Liverpool’s comedy festival this year stages the premiere of a film showing how it has earned its Capital of Comedy title.

The film Why Are We funny?’, made by the year-long Young Roots Why We Are Funny project, includes interviews with famous local comedians such as Micky Finn and John Bishop, as well as members of the public.

The project is run by graduates of the Stand Out comedy course, who produced the film with the help of the city’s Records Office, Liverpool John Moores University and the North West Film Archive.

The film looks at the roots of Liverpudlian humour and comedy.

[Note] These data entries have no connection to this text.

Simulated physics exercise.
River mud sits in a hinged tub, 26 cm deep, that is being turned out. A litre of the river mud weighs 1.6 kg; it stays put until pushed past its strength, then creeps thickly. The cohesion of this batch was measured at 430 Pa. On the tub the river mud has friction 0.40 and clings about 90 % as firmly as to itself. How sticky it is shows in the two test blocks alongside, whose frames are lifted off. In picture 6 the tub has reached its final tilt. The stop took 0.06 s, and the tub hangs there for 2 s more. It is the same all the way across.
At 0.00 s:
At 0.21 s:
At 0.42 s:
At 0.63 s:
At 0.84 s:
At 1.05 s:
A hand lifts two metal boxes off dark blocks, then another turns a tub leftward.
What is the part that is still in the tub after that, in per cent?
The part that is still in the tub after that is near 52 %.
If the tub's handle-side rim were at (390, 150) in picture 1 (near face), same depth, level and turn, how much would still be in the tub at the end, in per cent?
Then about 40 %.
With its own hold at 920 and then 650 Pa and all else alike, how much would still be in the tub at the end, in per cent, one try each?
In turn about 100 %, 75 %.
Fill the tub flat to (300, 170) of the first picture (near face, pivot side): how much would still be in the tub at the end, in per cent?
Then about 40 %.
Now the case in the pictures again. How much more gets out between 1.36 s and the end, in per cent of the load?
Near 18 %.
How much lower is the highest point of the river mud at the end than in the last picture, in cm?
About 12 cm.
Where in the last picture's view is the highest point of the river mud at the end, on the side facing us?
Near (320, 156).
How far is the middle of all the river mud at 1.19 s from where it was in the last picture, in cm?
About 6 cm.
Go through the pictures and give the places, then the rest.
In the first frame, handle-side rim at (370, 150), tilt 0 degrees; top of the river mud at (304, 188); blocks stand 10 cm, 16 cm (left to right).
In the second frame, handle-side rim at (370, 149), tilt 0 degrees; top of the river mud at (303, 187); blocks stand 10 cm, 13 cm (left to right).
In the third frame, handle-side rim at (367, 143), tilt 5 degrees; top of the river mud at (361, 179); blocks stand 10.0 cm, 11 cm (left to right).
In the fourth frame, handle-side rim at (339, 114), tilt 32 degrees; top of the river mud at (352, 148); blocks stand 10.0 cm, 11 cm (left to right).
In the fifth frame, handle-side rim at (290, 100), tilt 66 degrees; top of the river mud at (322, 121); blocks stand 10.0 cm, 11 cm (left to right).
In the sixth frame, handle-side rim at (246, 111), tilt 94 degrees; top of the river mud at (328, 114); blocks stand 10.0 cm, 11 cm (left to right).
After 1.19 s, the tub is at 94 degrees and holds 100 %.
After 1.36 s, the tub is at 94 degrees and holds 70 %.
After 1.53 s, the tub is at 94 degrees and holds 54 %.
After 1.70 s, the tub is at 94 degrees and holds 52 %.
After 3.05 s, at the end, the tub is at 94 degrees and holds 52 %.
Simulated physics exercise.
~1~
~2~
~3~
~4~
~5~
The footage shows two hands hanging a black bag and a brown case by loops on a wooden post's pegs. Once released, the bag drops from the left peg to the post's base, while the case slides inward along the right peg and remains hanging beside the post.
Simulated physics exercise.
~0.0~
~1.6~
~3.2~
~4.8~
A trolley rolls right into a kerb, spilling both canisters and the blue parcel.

Comedy Trust director Sam Avery said: “It’s about why Liverpool is a funny city, and what kind of influence Liverpool humour and the Scouse mentality has had over the years.

“A couple of things that keep coming up is the feeling that the city isn’t really part of Britain, and that through hard times, humour has helped keep us going,”

Sam has worked with the teenagers on devising a performance element to the project.

Playwright Tony Staveacre, who as a young TV producer spent 10 days in Liverpool back in 1973 making a BBC documentary about the cultural life of the city, said: “It cocks a snook at authority, it pricks pretension, it favours independence.

“It prizes laughter as being the best antidote when times are hard. Are times ever hard in Liverpool? Ask the bears in the wood.”

The Why We Are Funny? film will also show sketches created by young comedians, and will be screened at Woolton Picturehouse on Sunday at noon.